Mattison has taught his class from the beginning, he said, “Wild animals come from nature. They are with us just a while so we can learn, then we have to let them go.”
Mattison’s students will release the six surviving fish in the Vly Creek this month. “We get them in the creek before all the big critters wake up,” he said. On Wednesday, Mattison’s students also participated in DEC’s stocking of the Vly Creek that runs next to their school.
Two-hundred-and-fifty brown trout, each eight to nine inches long, were released as part of a DEC program that stocks trout in 314 lakes and ponds and 2,850 miles of streams across New York State.
“A surprising number of kids fish with their families,” said Mattison. He noted that the Vly Creek runs next to the elementary school, with a bridge from the school’s parking lot spanning it.
Hands-on learning: Second-graders in Timothy Mattison’s class have spent month learning about the trout they raised from eggs in a classroom tank. On Wednesday, the kids helped the Department of Environmental conservation put 250 trout in the stream next to their school. DEC Commissioner Basil Seggos, who was on hand, said in a statement, “Our fish-stocking efforts ensure New York’s lakes, rivers and streams provide extensive opportunities for New York’s 1.8 million anglers to reel in a great catch. New York’s sport fishing industry generates an estimated $1.8 billion in economic activity annually, supporting nearly 17,000 jobs statewide, and our fish stocking programs help restore native species populations to our waters."

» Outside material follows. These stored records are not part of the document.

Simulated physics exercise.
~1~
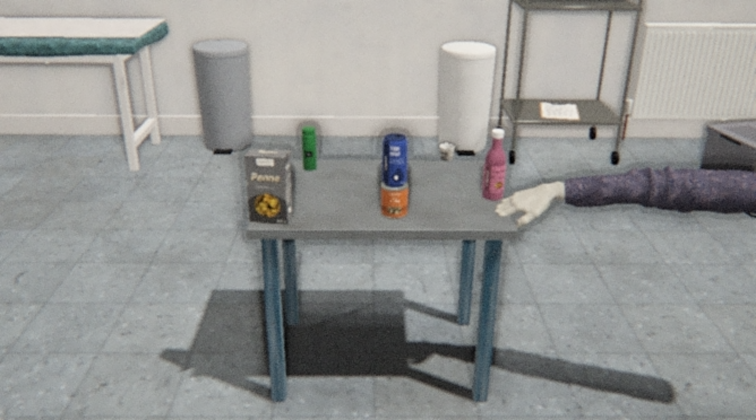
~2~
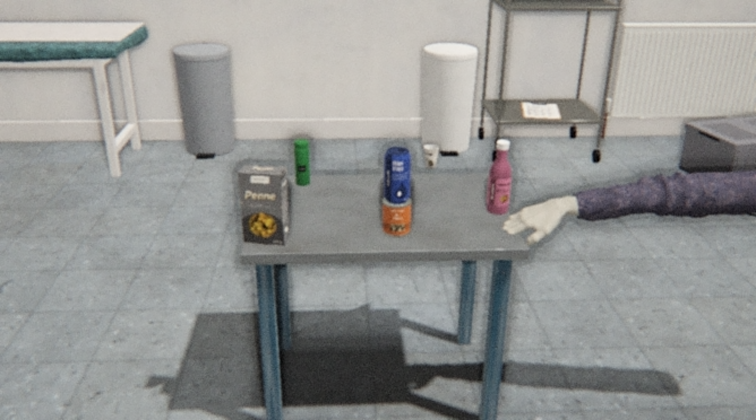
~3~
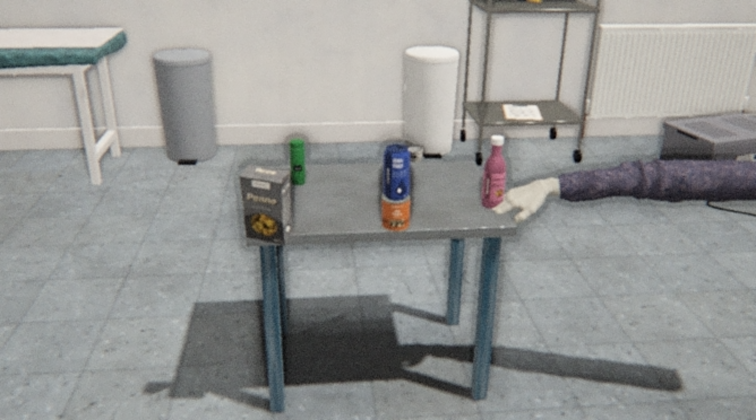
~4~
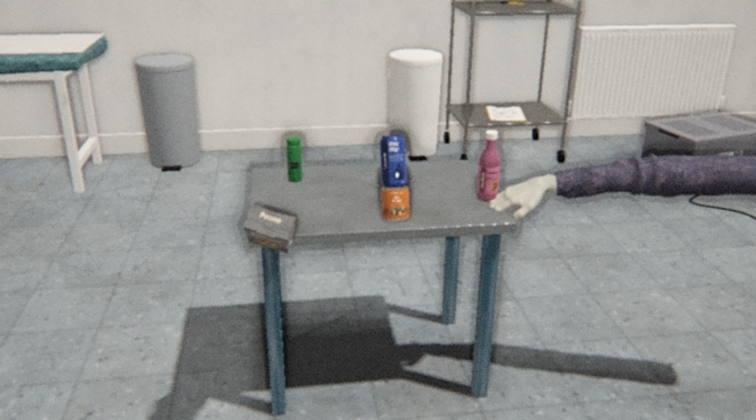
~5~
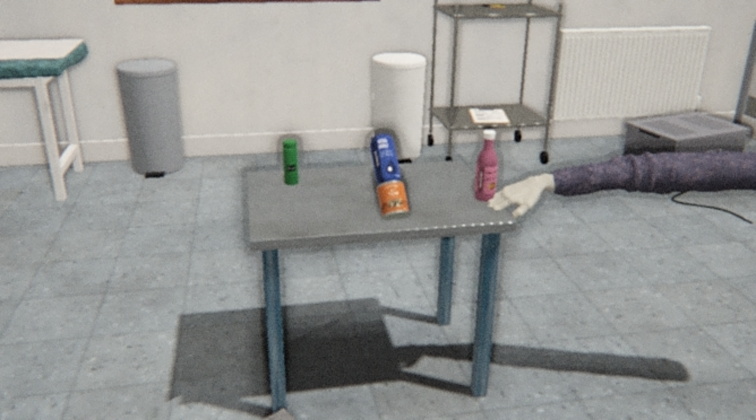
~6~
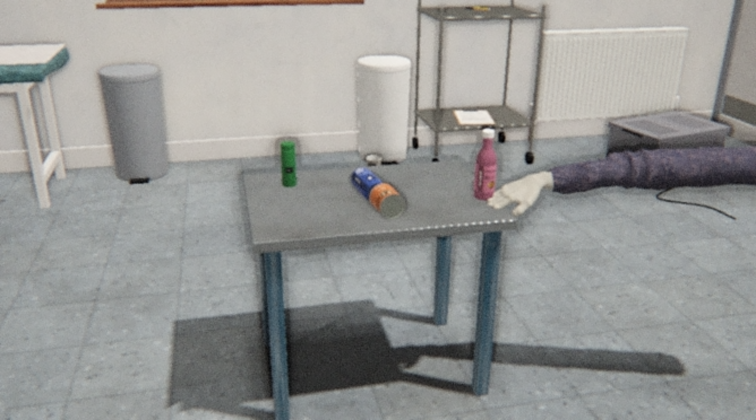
In a tiled room, a grey packet tips off a table's front left corner, then a stacked blue can and orange tin topple.
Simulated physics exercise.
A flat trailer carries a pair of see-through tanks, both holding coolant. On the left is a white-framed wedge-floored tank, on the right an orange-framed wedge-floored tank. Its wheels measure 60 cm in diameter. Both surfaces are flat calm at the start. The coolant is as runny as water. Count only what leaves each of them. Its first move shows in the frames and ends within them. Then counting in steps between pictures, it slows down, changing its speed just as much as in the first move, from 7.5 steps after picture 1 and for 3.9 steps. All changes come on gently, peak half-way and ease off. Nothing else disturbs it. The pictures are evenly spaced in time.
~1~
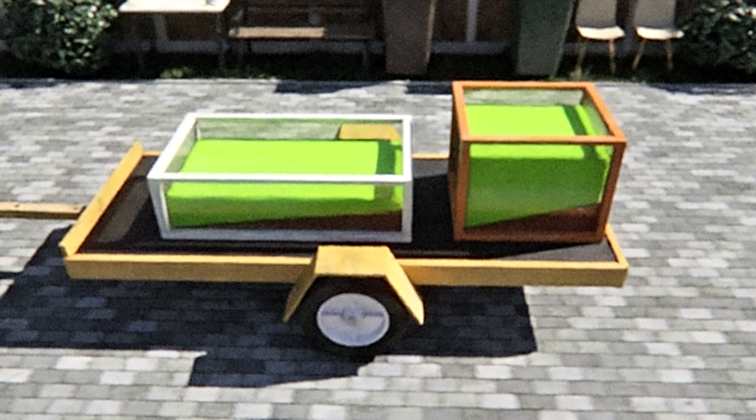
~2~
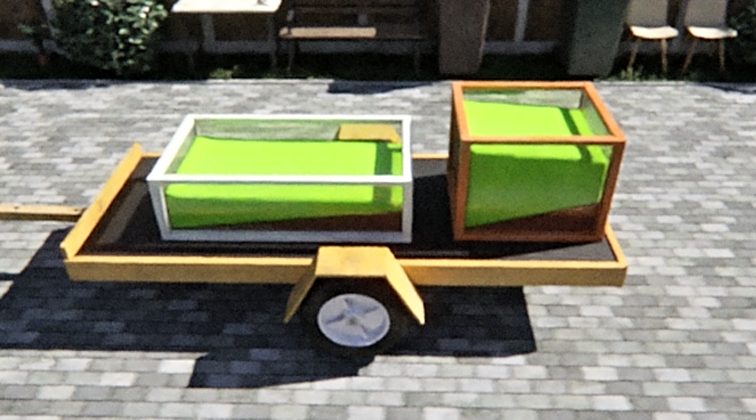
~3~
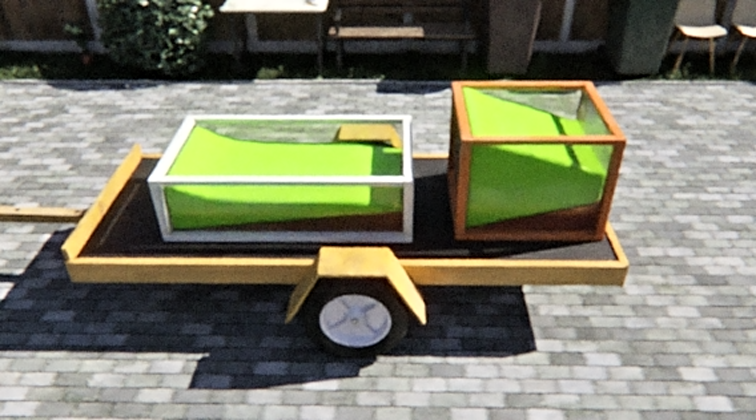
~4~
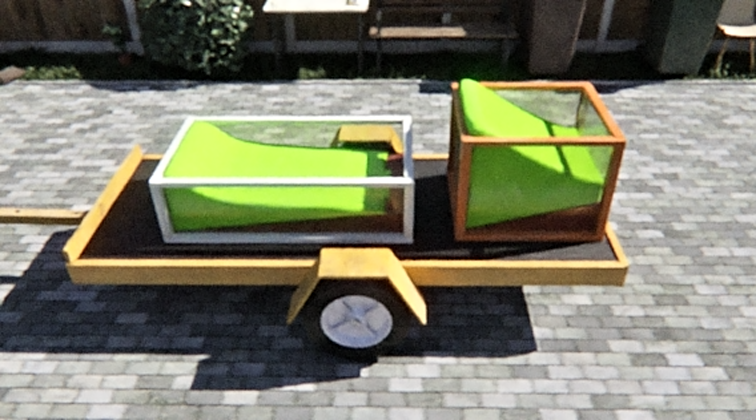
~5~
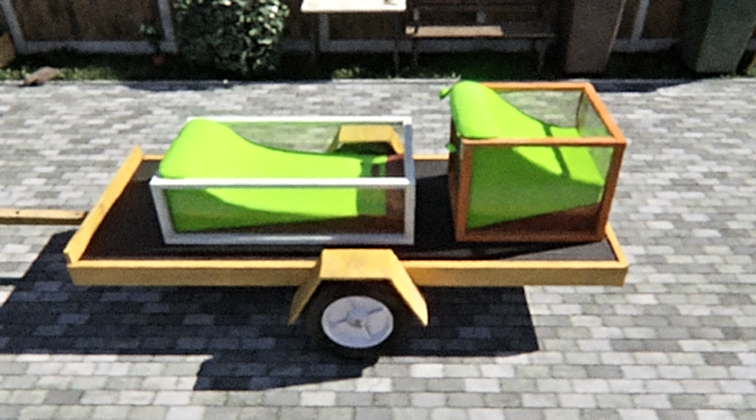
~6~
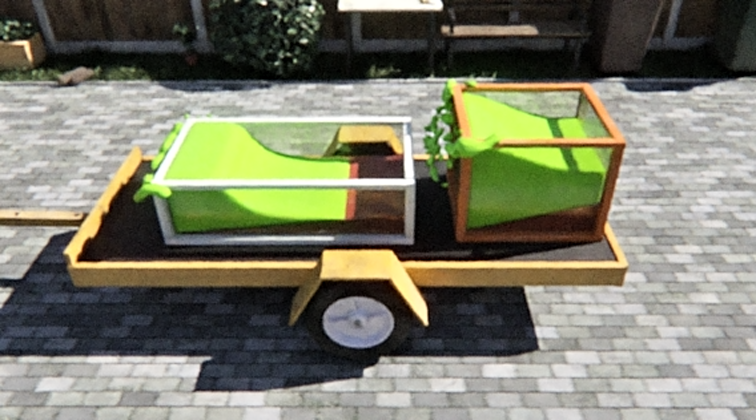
A flat yellow trailer rolled left past a fence and bushes, slowing as it went, while the bright green liquid in its two clear tanks surged left, climbed and slopped over their left edges.
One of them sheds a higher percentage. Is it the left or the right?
The right tank loses the larger share.
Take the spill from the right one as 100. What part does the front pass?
Some 100 per cent of it.
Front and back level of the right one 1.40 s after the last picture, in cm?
About 32 cm in front and 64 cm behind.
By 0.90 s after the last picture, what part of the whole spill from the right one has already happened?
About 20 per cent.
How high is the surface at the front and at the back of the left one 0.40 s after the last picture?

“Most kids at the school have been in the creek, playing; it goes right through the village,” he said. Mattison also said, “At the Voorheesville Public Library, you can borrow a fishing pole.”
Someone from Trout Unlimited comes out to the school and teaches the kids how to cast — “without hooks, of course,” said Mattison.
Mattison himself is not a fisherman. “I was drawn to it for environmental aspects,” he said of raising trout in his classroom. “Right now, we’re working on a dream stream project, designing the perfect habitat for trout.” Students are learning how clean the water has to be to sustain the fish, or that it can’t be too warm —shade on the sides is best.
They also have learned about the source of the creek that flows next to their school and is in its alma mater. “The source of the Vly Creek is behind Indian Ladder, in a swampy area,” said Mattison. “They learn how the water is cleaned by the boggy, swampy stuff.”
Mattison loves being a teacher. “It’s fun to come to work and be able to be a little bit goofy,” he said. “There’s an energy with kids you don’t always get with adults that I find to be honest.”
Set free! Brian Seggos, left, commissioner for the state’s Department of Environmental Conservation, watches Wednesday as a Voorheesville second-grader, helped by her teacher, behind her, Timothy Mattison, release trout into the Vly Creek, which runs next to the elementary school. Seggos’s daughter is in Mattison’s class.
Still, he said, when the fish are let go, the fish his students raised from eggs, “There’s always a little melancholy when they release them.”
He thinks, though, that the length of time the children spend with the fish, from October till April, is good. “So many things in life are quick — poof, in, out, done,” he said. “They start with eggs and release something entirely different months and months later. They seen them go through different development stages.”
Mattison concluded, “It’s beneficial for the kids to work with something over a long period in a society where most things seem like a flash in the pan.”